On the other hand, concentrate I required complete induration at 1,200° to 1,300° C to prevent swelling during metallization. Under these limitations, a reactor capable of producing indurated oxide pellets would have to be used in conjunction with a metallizing reactor.
Concentrate IV, a high-grade earthy hematite screen concentrate, could be processed utilizing any preheat temperature up to and including the metallization temperature. However, there is no need to produce a fully indurated pellet prior to metallization.
Concentrate V also required a complete induration before metallization to yield an intact metallized product. At preheat temperatures of 1,000° C and below, the pellets completely disintegrated during reduction.
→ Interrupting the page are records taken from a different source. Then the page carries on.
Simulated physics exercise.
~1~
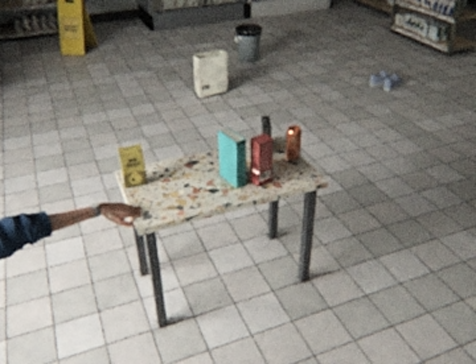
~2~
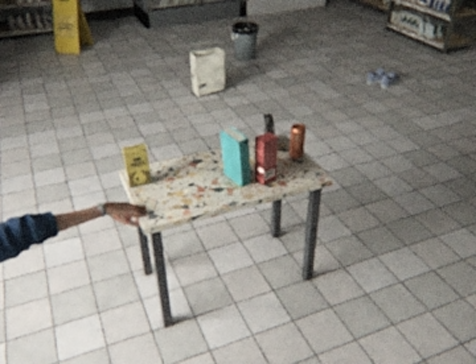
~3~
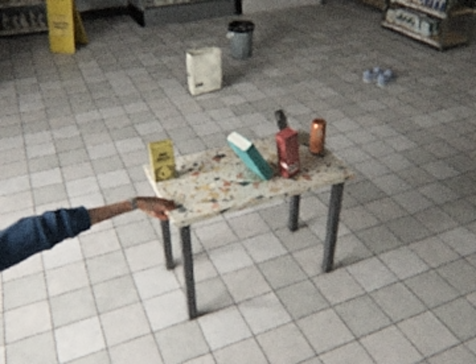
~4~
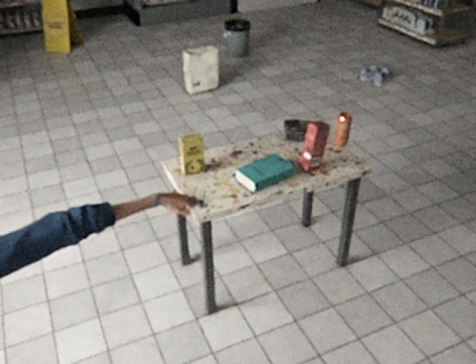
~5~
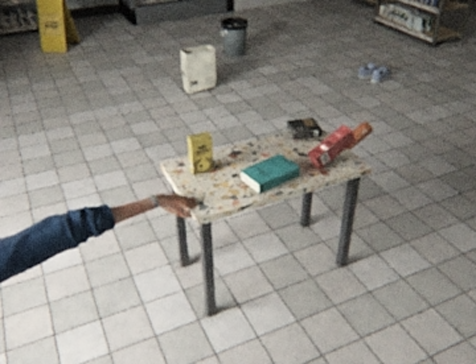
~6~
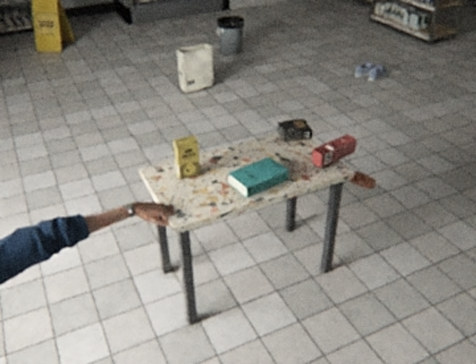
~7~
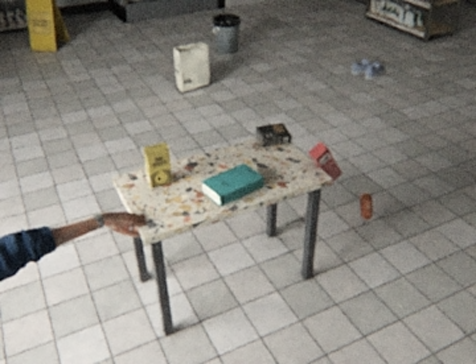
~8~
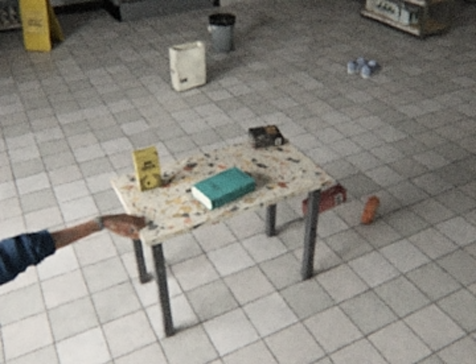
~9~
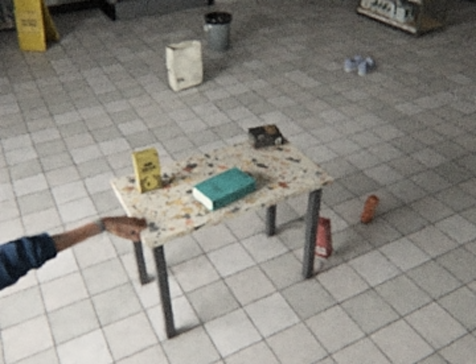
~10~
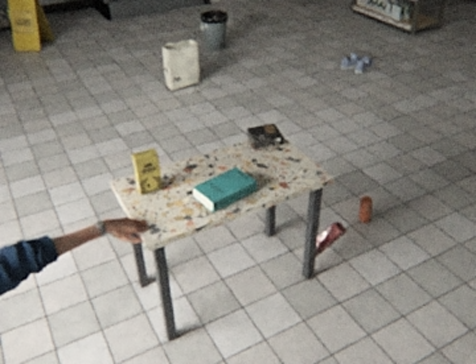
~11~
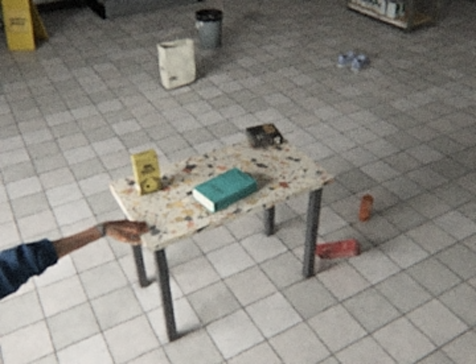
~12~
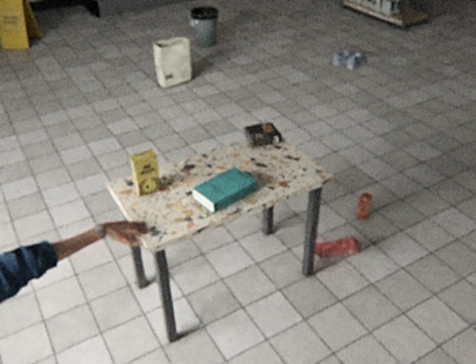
A hand shoved a small speckled table to the right and pulled it back, toppling the turquoise book and black packet on top, while the orange can and red carton tumbled off the right side onto the floor and the yellow packet stayed upright.
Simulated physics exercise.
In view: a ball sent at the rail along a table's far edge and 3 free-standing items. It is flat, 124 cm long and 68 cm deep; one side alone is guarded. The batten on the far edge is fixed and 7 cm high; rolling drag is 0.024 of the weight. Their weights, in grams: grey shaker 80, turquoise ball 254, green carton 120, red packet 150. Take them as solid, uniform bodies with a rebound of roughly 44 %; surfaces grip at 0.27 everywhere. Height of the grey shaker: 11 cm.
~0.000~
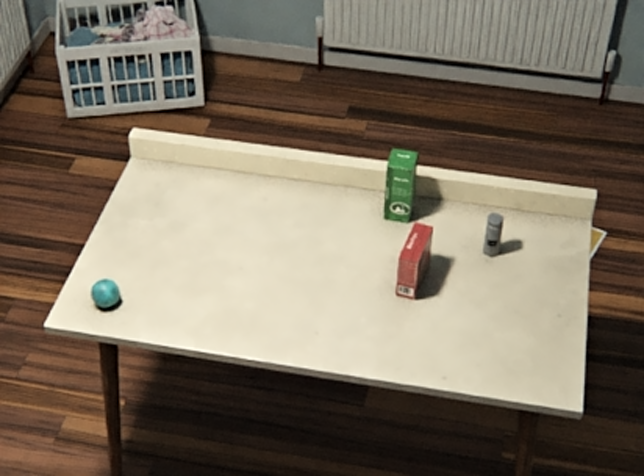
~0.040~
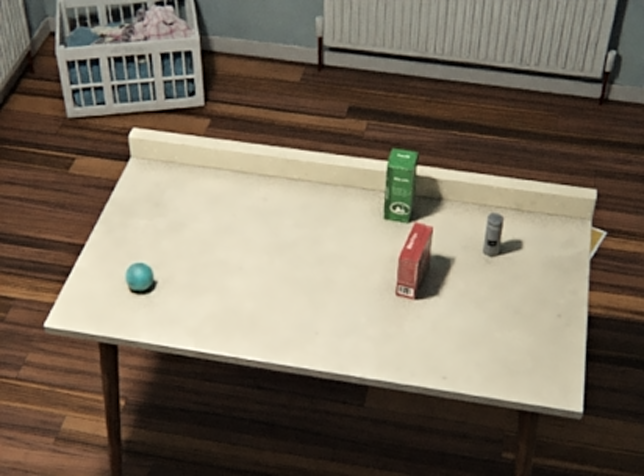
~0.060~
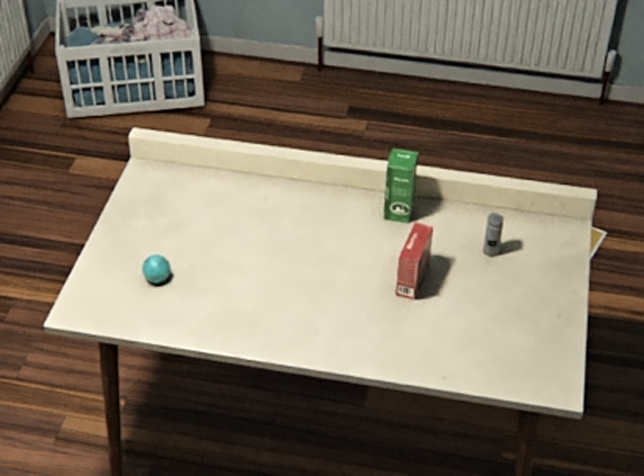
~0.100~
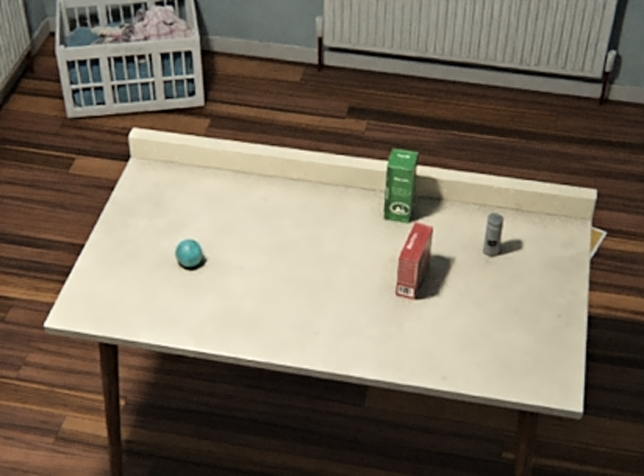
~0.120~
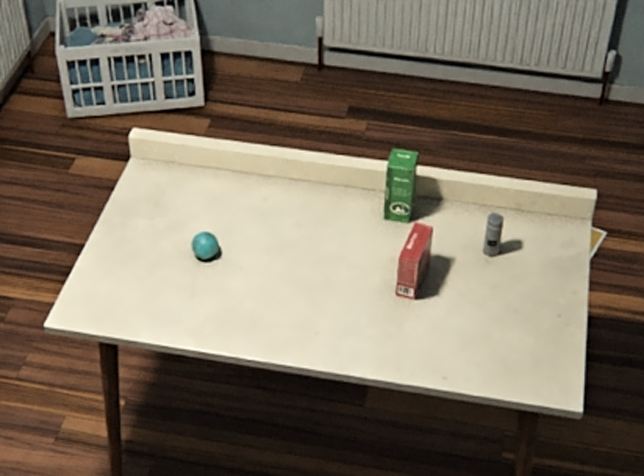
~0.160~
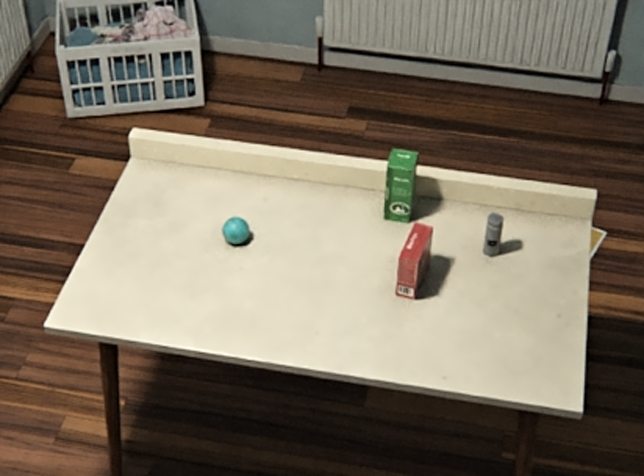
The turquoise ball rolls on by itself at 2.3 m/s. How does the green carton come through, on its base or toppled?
The green carton topples.
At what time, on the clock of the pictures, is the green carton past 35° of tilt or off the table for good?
At about 0.7 s.
Around 0.46 s, turquoise ball near (392, 217); green carton at 18° to upright near (421, 184).
Around 0.86 s, turquoise ball near (518, 271); green carton on its side near (485, 211).
Around 1.36 s, green carton on its side near (502, 221).
Finally (1.7 s), on their side or leaning hard on the table, green carton; the other 2 still in place (within 4 cm). Final places as that camera would see them, green carton near (502, 221).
At least one general statement can be made about preheating of pellets. The specific necessity to test a given concentrate and adopt a process that will produce acceptable pellets is evident. Although considerable effort was made to detect any chemical or mineralogical difference between the magnetites, none could be found. At least at the present level of agglomeration metallurgy, the science of solid-solid reactions is such that the interaction of complex and impure systems cannot he predicted. Within the scope of this investigation, the tools and techniques were not at hand to evaluate the effects of impurities contained within the lattice of the matrix minerals, but the results do indicate that the effects of trace components can be highly significant and that further extensive investigations, employing sophisticated technology, will be required before the science of solid state reactions in impure systems will be fully understood.